A filo d'erba

di Stefano Catone

Siamo campioni

Per celebrare la vittoria del campionato mi sono fatto una quarantina di chilometri in bici e, soprattutto, ho reso omaggio al club più titolato al mondo.

Ho ripensato alla stagione e ad alcune chiacchiere che abbiamo fatto ieri sera, arrivando alla conclusione più ovvia: le vittorie non arrivano dal nulla e non arrivano neppure spendendo vagonate di soldi per costruire squadre a tavolino (ah, quante ne ho viste fallire miseramente già a dicembre, tra i dilettanti, quando ancora giravano un bel po’ di danari), ma arrivano dopo «anni di fatiche e botte e vinci casomai».

La nostra è arrivata esattamente così.

Nelle stagioni precedenti lo stesso gruppo (con un’associazione diversa) ha faticato, e non poco, in serie C, dopo aver conquistato una promozione dalla D quasi dieci anni fa, quando eravamo poco più che ventenni. Tante stagioni a lottare per la salvezza, sperando fino all’ultimo nei risultati degli altri, e fino alla stagione in cui siamo retrocessi, a seguito di un girone di ritorno a dir poco sfortunato – alla penultima di campionato mi lusso ancora la spalla e pareggiamo contro la squadra che si salverà al posto nostro, per un punto, vincendo la giornata successiva. E mi ricordo le incazzature, le delusioni, lo spogliatoio pesante.

Così, con una nuova associazione, la Solbiate Sport&Fun, decidiamo di ripartire. Non chiediamo neppure di poter entrare nella girandola dei ripescaggi. Torniamo a giocare in D e arriviamo terzi, ma le promosse sono le prime due. Ci ripescano e ancora una volta rifiutiamo il ripescaggio, perché vogliamo conquistarci la promozione sul campo. Folli.

L’anno successivo, che poi sarebbe l’anno scorso, la promozione arriva col secondo posto in classifica. Siamo la miglior difesa del campionato con 1,58 gol subiti a partita.

Arriva questa stagione, quella del ritorno in serie C. Non partiamo bene, non siamo di certo i favoriti, e i primi risultati sono altalenanti.

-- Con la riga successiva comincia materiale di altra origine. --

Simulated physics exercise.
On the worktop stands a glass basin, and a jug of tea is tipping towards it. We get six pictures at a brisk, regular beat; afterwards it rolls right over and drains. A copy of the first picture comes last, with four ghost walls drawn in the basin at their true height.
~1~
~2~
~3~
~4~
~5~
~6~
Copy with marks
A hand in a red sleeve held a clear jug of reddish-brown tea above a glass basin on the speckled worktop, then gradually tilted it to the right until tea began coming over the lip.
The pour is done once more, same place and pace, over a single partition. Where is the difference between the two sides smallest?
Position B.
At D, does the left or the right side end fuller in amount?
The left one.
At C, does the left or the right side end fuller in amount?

Tutto sembra condannarci a un campionato insignificante quando alla sesta giornata prendiamo 5 gol in casa (robe mai viste) dalla squadra favorita per la vittoria finale e che – a partita finita – canta «la capolista se ne va»: punteggio pieno, il distacco dopo sei giornate sembra già incolmabile.

E invece lo sport è una roba fantastica, perché da lì in poi perdiamo solo una partita, nonostante diffusi e importanti infortuni che allontanano dal campo alcune pedine che (non ci sono fenomeni qui) ci hanno sempre aiutato a mantenere equilibrio in campo, giocatori a cui dai la palla e sai che sei a posto, che non la perdono e magari fanno anche la giocata, quelli che «hanno il gioco». Ma questo non importa, perché siamo diventati un’altra cosa, e con la difesa falcidiata succede che ci si inventa un nuovo difensore che cresce partita dopo partita e non fa rimpiangere assolutamente nessuno.

Per le ultime partite la rosa torna quasi al completo e, dopo quattro vittorie consecutive, arriviamo alla partita di ieri. Basta un punto. «Per la prima volta in tutti questi anni – ci dice Marco in spogliatoio prima della partita -, tutto dipende da noi: i risultati degli altri non ci interessano».

La partita è già scritta, le cose non possono andare diversamente. Giochiamo il nostro calcio e, anche se la palla all’inizio pare non voler entrare, la chiudiamo sul tre a zero per noi.

Siamo campioni e siamo una squadra (non scomodo quelle cose sull’amicizia), di quelle in cui tutti sanno ciò che possono e devono dare, ciascuno consapevole dei suoi limiti, delle sue possibilità e delle sue responsabilità. Siamo un’altra cosa, appunto, una sola cosa, coi suoi meccanismi e i suoi equilibri. Non siamo mai stati spettacolari, ma siamo ancora la miglior difesa del campionato (1.55 gol a partita, meglio dell’anno scorso), a dimostrazione di una maturità cercata e conquistata in questi due anni.

Ecco. Le chiacchiere di ieri erano su quando si raggiunge la maturità nello sport. E nel calcio. E nel calcio dilettantistico. Io credo nel 2016, a trent’anni.

«Nella mia vita ho sbagliato più di novemila tiri, ho perso quasi trecento partite, ventisei volte i miei compagni mi hanno affidato il tiro decisivo e l’ho sbagliato. Ho fallito molte volte. Ed è per questo che alla fine ho vinto tutto».

Ho pensato a questo, il 29 aprile del 2018, girando in bici per la provincia di Varese.